Si des enfants français sont toujours présents dans ces camps, c'est en raison de la décision de leur mère. Près d'une cinquantaine de femmes ont ainsi refusé de monter dans l'avion qui décollait pour la France. Selon les informations de franceinfo, cinq jihadistes, qui devaient faire partie de ce rapatriement, se sont même cachées dans le camp de Roj, où elles sont détenues, pour échapper aux autorités.

Impossible de les obliger à revenir en France

La plupart de ces femmes jihadistes sont poursuivies par la justice française, mais pour autant, il n'est pas légalement possible de les arrêter pour les ramener en France contre leur gré. Cela s'explique par le fait qu'elles sont retenues dans une zone de non-droit, administrée par les miliciens kurdes et dont l'autorité n'est pas officiellement reconnue par la communauté internationale. "Ce n'est pas un Etat souverain, aucune procédure d'expulsion ne peut être mise en œuvre, et aucun mandat d'arrêt ne peut être notifié à ces mères détenues arbitrairement", appuie Maître Marie Dosé, qui défend des familles de jihadistes détenus dans ces camps.

Les femmes qui ont refusé de monter dans l'avion pour la France pour rester en Syrie, avec leurs enfants si elles en ont, dans un camp entouré de barbelés, insalubre, sans soins et sans école sont celles qui n'ont pas renié l'idéologie jihadiste du groupe Etat Islamique. Parmi ces femmes, on trouve par exemple les veuves des frères Clain, les deux jihadistes français qui ont revendiqué les attentats du 13 novembre 2015 à Saint-Denis et Paris. Ces femmes continuent de glorifier leurs maris, tués dans des bombardements, et éduquent leurs enfants dans la terreur et la haine.

"Certaines sont toujours soumises à une idéologie extrémiste, d'autres ne supportent pas l'idée d'être séparées de leurs enfants, d'autres encore redoutent les conséquences de leur prise en charge en France", écrit l'avocate Marie Dosé, qui liste "le placement en foyers, la rupture du lien familial et le fichage". Ces jihadistes savent bien que si elles rentrent en France, elles iront en prison, et seront privées de leurs enfants qui seront confiés à l'aide sociale à l'enfance. Elles préfèrent donc rester en Syrie coûte que coûte.

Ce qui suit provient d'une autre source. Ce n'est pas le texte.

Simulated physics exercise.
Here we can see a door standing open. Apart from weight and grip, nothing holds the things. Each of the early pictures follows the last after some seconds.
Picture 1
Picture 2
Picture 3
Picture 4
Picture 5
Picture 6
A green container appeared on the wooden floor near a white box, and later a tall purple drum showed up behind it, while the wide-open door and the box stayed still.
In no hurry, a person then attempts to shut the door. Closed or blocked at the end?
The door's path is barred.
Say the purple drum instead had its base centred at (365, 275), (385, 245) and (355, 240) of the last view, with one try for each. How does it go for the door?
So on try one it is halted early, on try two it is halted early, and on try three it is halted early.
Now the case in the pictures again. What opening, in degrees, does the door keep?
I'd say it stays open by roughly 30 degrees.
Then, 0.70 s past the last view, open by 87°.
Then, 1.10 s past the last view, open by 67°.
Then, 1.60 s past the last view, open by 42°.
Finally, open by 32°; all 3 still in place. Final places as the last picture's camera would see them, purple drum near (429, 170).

L'épineuse question du sort des enfants de jihadistes

Pour l'instant, le Quai d'Orsay refuse de communiquer sur le sort de ces enfants français qui seraient, selon nos informations, entre 50 et 80, toujours retenus dans ces camps tenus par les Kurdes. La seule solution serait que les milices kurdes de Syrie remettent ces enfants à une autorité reconnue, comme l'Irak, qui n'est qu'à une vingtaine de kilomètres du camp de Roj. Une fois sur le territoire irakien, ils pourraient être expulsés vers la France.

"Plutôt que de déléguer aux autorités kurdes la détention de leurs enfants et de leurs mères, il est impérieux que la France agisse afin que les Kurdes de Syrie procèdent à leur expulsion vers un pays tiers. La France a les moyens d'imposer le retour de ces enfants, qui peuvent tout à fait être conduits avec leurs mères au Kurdistan irakien en vue de leur expulsion vers la France, que ce retour soit ou non accepté par ces femmes."

Maître Marie Dosé

communiqué

Pour ces mineurs qui grandissent sans éducation ni accès aux soins dans ces camps, c'est la double peine. La plupart sont nés en Syrie ou y ont été amenés de force par leurs parents. Ils y ont vécu la guerre, les bombardements, et sont aujourd'hui privés d'avenir dans une prison à ciel ouvert, otages de leurs mères radicalisées.